From My Cornucopia to Yours

I proudly bring you:

MRS. RICH BITCH’S CHICKEN & DUMPLINGS

It’s always the manicure that sells food photography, isn’t it?

Ooh, snap, Mrs. Rich Bitch!

Ooh, snap, Mrs. Rich Bitch!

Here’s a frugal recipe for all you social climbers out there. Sad, rainy weather is here, and so’s the recession, so let’s take the dump out of dumplings!

Recipe after the jump.

We Southerners revere this go-to dish as great way to stretch a buck when the cupboard is bare. The whole point of mixing up some Bisquick to drop spoonfuls of the gloopy, carby goo into a hot bubbling broth is to extend what sorry bit of meat you have on hand into an enormous boiling cauldron of food for your whole family. And the dumplings trick your starving child into thinking she got more meat than she did!

But haven’t you heard? The Recession’s over for the rich, if not us Poors. And Mrs. Rich Bitch doesn’t do Bisquick. No ma’am.

She rolls her dumplings out, yo. And then she cuts them into shapes with an elegant little biscuit cutter, with a fluted edge. Because she’s desperately trying to make up for something missing in her life.

And you know what? The dumplings are still dumplings.

Here is the recipe in case you have a Sunday to yourself. But if you don’t and it’s just Monday night? Grab the Bisquick.

MRS. RICH BITCH’S INGREDIENTS

Part I:

an organic, college-educated chicken cut into 8 pieces, back discarded
six cups water
a few white peppercorns
a few sprigs of parsley
a few sprigs of thyme
two bay leaves
1 + 1/2 teaspoons of kosher salt
large onion, coarsely chopped, including the onion skins
two small carrots, coarsely chopped
a handful of celery leaves

Bring all that stuff to a boil. Skim the scum off. Then lower the heat and simmer, partially covered, for 45 minutes or until the broth looks nice, and the chicken is cooked.

Pull out the chicken carefully and let cool. When cool, pull the meat off the bones. Discard the chicken skin or treat your poodle, pug, or shitzu. Set aside the meat.

Strain the broth and set aside.

Part II:

2 cups flour
4 teaspoons baking powder
1 teaspoon table salt
1 cup milk
3 tablespoons butter
handful of chives, chopped
1/4 teaspoon fresh cracked black pepper

Bring the milk and butter to a simmer. Mix the dry ingredients, pepper, and herbs together. Whisk in the milk and butter. It will be very sticky.

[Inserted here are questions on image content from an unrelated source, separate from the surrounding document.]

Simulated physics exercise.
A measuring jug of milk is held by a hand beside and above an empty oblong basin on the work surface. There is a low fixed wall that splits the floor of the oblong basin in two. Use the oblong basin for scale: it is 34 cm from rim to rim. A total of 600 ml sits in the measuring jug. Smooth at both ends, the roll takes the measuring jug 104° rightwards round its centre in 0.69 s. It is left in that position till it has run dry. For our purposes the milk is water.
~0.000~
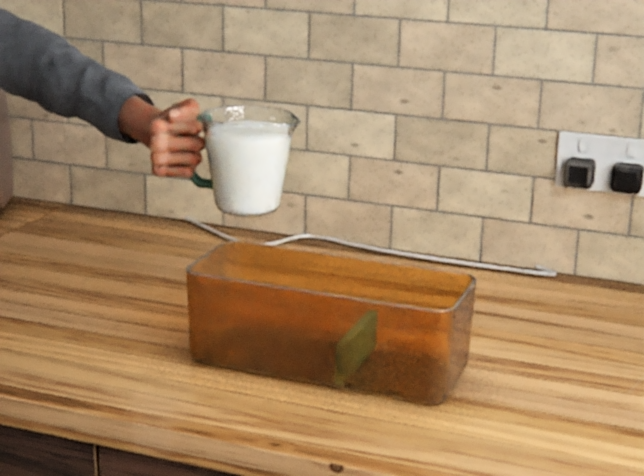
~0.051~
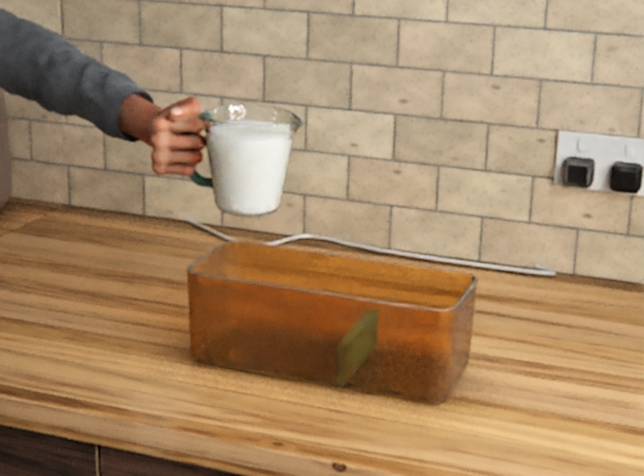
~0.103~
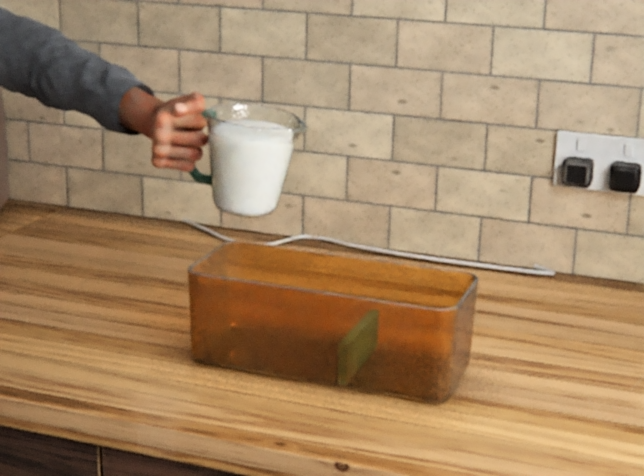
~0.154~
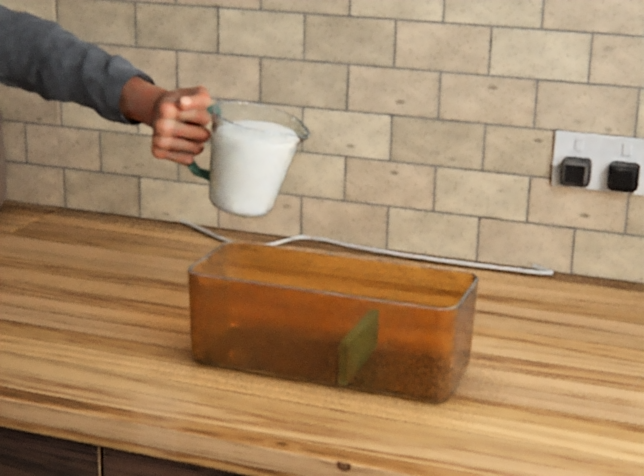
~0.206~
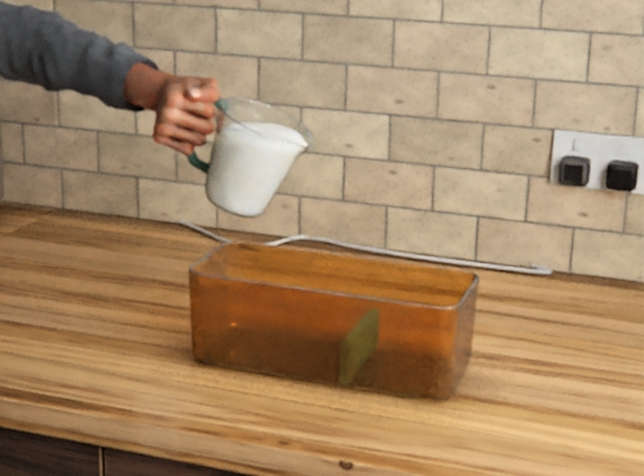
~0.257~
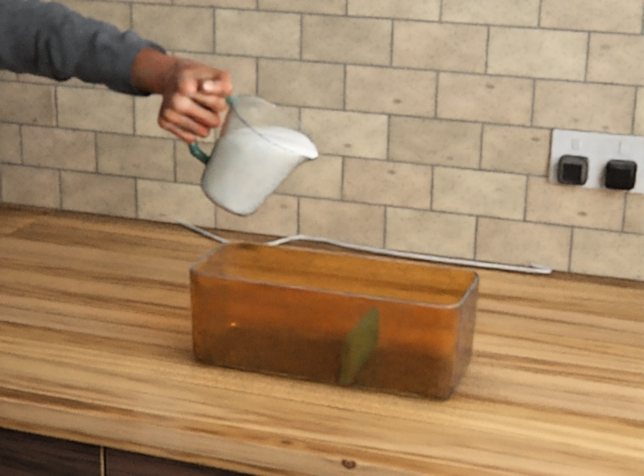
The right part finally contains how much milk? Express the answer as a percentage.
About 17 in every hundred parts.
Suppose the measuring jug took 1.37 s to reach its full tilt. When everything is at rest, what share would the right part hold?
Roughly 35 %.
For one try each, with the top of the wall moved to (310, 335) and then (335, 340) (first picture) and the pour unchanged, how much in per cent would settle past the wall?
I'd put it at about 90 per cent for the first and about 70 per cent for the second.
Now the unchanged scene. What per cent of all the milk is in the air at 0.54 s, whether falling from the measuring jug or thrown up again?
Some 26 per cent.
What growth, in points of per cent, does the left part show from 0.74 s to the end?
It comes to some 18 per cent.
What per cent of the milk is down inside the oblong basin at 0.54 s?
I'd estimate some 24 percent of the liquid.
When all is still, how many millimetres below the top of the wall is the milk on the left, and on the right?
It's around 34 mm on the left side and around 46 mm on the right side.
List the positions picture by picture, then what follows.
It leans 0°; its right rim is at (299, 122); the milk meets the walls at (212, 125) and (290, 134); the oblong basin's rim runs from (206, 256) to (465, 295); the wall's top is at (358, 328), in the first frame.
It leans 1°; its right rim is at (301, 124); the milk meets the walls at (214, 124) and (291, 134), in the second frame.
It leans 6°; its right rim is at (305, 128); the milk meets the walls at (216, 123) and (294, 136), in the third frame.
It leans 12°; its right rim is at (309, 136); the milk meets the walls at (220, 124) and (299, 138), in the fourth frame.
It leans 21°; its right rim is at (313, 146); the milk meets the walls at (223, 127) and (307, 142), in the fifth frame.
It leans 32°; its right rim is at (316, 158); the milk meets the walls at (222, 138) and (313, 148); 1 per cent is over the edge, in the sixth frame.
By 0.54 s the tilt is 92° and 51 per cent is still to pour, 13 is left of the wall and 11 right of it.
By 0.74 s the tilt is 104° and 9 per cent is still to pour, 63 is left of the wall and 17 right of it.
By 0.96 s the tilt is 104° and 0 per cent is still to pour, 79 is left of the wall and 17 right of it.
By 1.19 s the tilt is 104° and 0 per cent is still to pour, 80 is left of the wall and 17 right of it.
At rest 80 per cent lies left of the wall, 17 right of it and 2 outside.
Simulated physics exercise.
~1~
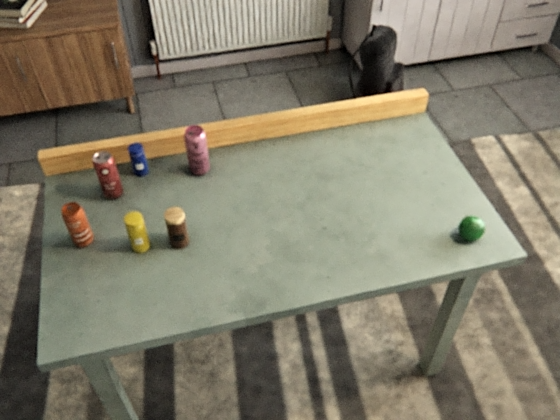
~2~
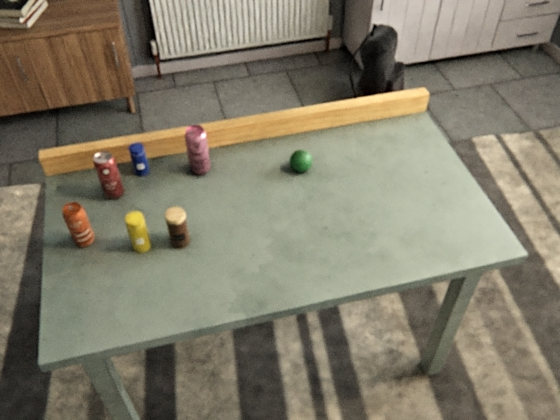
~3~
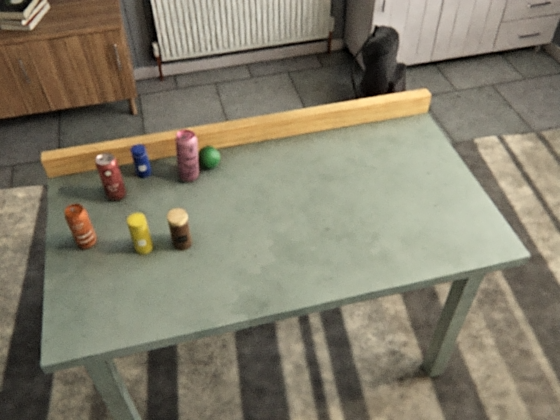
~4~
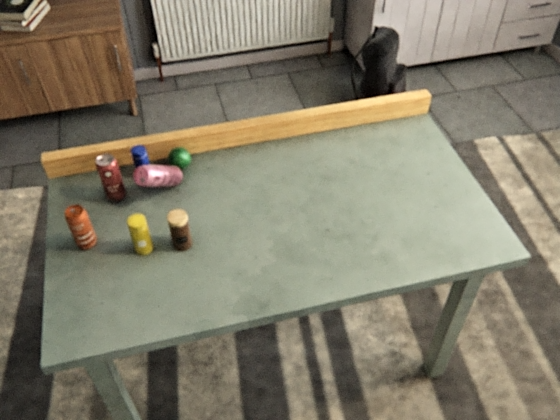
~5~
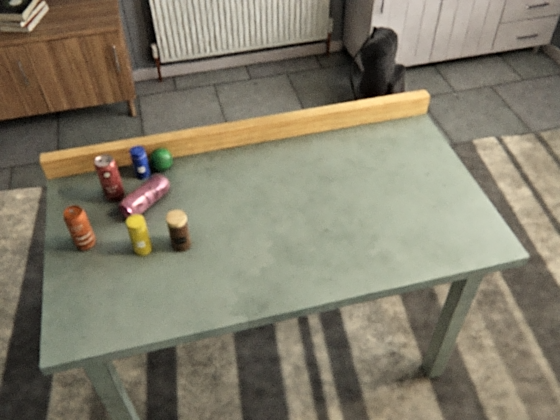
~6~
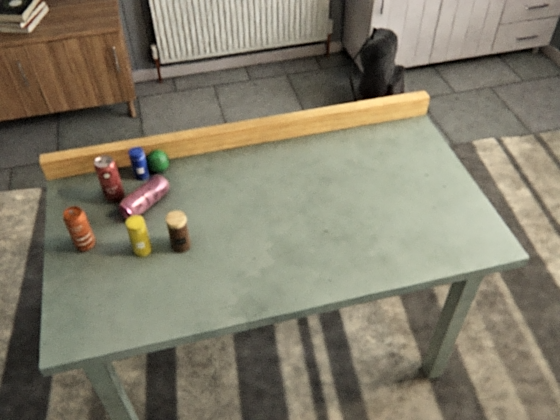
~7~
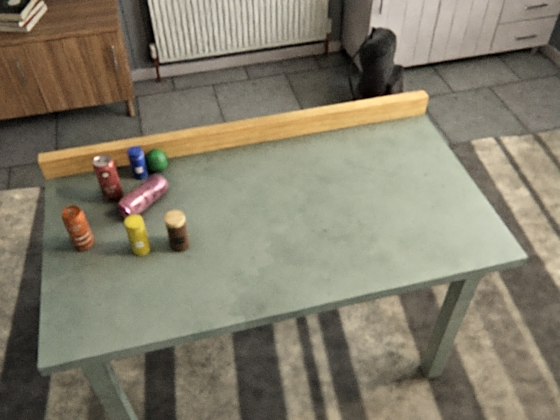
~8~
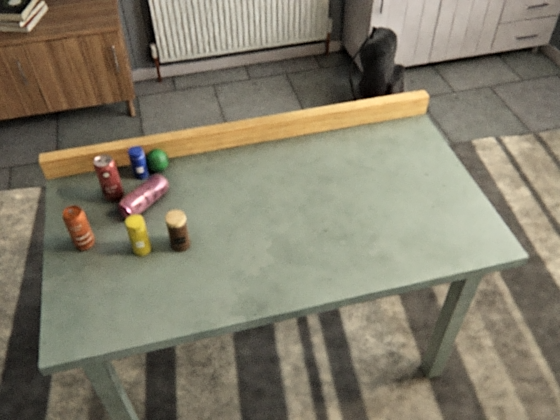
The clip shows a green ball rolling leftward across a green table to the wooden rail along its far side, then into an upright pink can, which topples and ends on its side among the still-standing containers, with the ball resting beside the blue one.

At this point, only bother turning out the dumplings to roll and cut if you have all night, and you are bored, and you pin your self-esteem on such things.

Turn out the dough on a well-floured surface. Cut the blob into three pieces to handle it better. Don’t get overwhelmed, dear! It’s just dumplings.

Roll each section out into a thickness of 1/4″ to 1/8″ depending on whom you’re trying to impress. Cut into strips or use a cookie cutter. You could go with a star shape or maybe a dollar sign.

Lay out your “dumplings” on a cookie sheet, cover with plastic wrap, and set aside. Then yell at the cabana boy to rub your shoulders.

Part III:

7 tablespoons butter
10 tablespoons flour
1/4 cup white wine
one large onion, thinly shaved on a mandoline
three stalks celery, snootily cut on the diagonal
four carrots, evenly sliced
1/2 cup frozen peas, defrosted
1/4 cup cream
pinch of oregano, paprika, cayenne, and mustard powder
1 teaspoon fresh chopped thyme

Okay. Get out your Dutch oven. Melt the butter, whisk in the flour, cook ’til golden brown. Deglaze the pan with the white wine. Pour in your broth. Add your spices and herbs. Cook about five minutes.

Throw in your onions, celery and carrots and simmer until tender crisp, about 15 minutes.

Stir in the chicken and peas, then float your snooty ass dumplings on top to cook them a few minutes. Stir in the cream, sprinkle the parsley, and light your candles. Sit down to a lonely table because no one is there to enjoy it with you.

After all, nobody actually likes a Rich Bitch.